Lao-zi’s poetry is a poetry of thought in the absence of thought:
The further one goes
The less one knows.
Therefore the sage knows without having to stir.
其出彌遠,其知彌少。
是以聖人不行而知。
(XLVII)
It is practical and metaphysical, its practicality metaphysical, its metaphysics practical. It teaches how to live and is therefore doctrinal (“doctrine” is one meaning of Dao).

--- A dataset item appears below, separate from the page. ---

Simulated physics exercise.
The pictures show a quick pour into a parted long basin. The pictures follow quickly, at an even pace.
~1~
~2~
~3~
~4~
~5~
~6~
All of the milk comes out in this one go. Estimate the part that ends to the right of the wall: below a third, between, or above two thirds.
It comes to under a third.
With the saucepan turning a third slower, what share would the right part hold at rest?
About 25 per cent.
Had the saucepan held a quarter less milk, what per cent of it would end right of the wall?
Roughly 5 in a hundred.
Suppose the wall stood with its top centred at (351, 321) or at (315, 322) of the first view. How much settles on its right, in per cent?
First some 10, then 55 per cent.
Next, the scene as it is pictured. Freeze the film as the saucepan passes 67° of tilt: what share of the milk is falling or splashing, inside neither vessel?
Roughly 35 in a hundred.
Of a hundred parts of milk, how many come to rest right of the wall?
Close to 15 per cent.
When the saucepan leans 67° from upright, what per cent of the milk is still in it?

Since it derives, in part, from the poet’s experience, it is therefore, in part, personal, as in the famous passage from Chapter XLVII:
I have three treasures
Which I hold and cherish.
The first is known as compassion,
The second is known as frugality,
The third is known as not daring to take the lead in the empire . .
.
我有三寶,寶而持之。
一曰慈,二曰儉,三曰不敢為天下先。
But what it has to say is really general:
Being compassionate one could afford to
be courageous,
Being frugal one could afford to extend one’s territory,
Not daring to take the lead in the empire one could afford to be lord over the vessels.
夫慈故能勇。
儉故能廣。
不敢為天下先,故能成器長。
Though sometimes enigmatic, it is more often explicit:
Now to forsake compassion for courage, to
forsake frugality for expansion, to forsake the rear for the lead,
is sure to end in death.
今舍慈且勇。舍儉且廣,
舍後且先,死矣。
And though it speaks through metaphor it does so in order to speak the truth:
Through compassion, one will triumph in attack and be impregnable in defense. What heaven succors it protects with the gift of compassion.
夫慈以戰則勝,以守則固。
天將救之,以慈衛之。
Though the Lao-zi may seem to be religious, it is really practical. And herein lies its highest value. For this is not transcendent vision but the poetry of worldly wisdom.
Translations and Commentaries Cited
Chang Chung Yuan. Tao, A New Way of Thinking: A Translation of the Tao Te Ching. New York: Harper and Row, 1975.
Lin Yutang. The Wisdom of Laotse. New York: Modern Library, 1948.
Tao te Ching. Trans. D.C. Lau. Baltimore: Penguin Books, 1963.
Arthur Waley. The Way and Its Power: A Study of the Tao Te Ching and Its Place in Chinese Thought. New York: Grove Press, 1958.
Wang Pi. Commentary on the Lao Tzu. Trans. Ariane Rump, in collaboration with Wing-tsit Chan. Honolulu: U. Press of Hawaii, 1979.
The Way of Lao Tzu (Tao-te Ching). Trans. Wing-tsit Chan. Indianapolis: Bobbs-Merrill, 1963.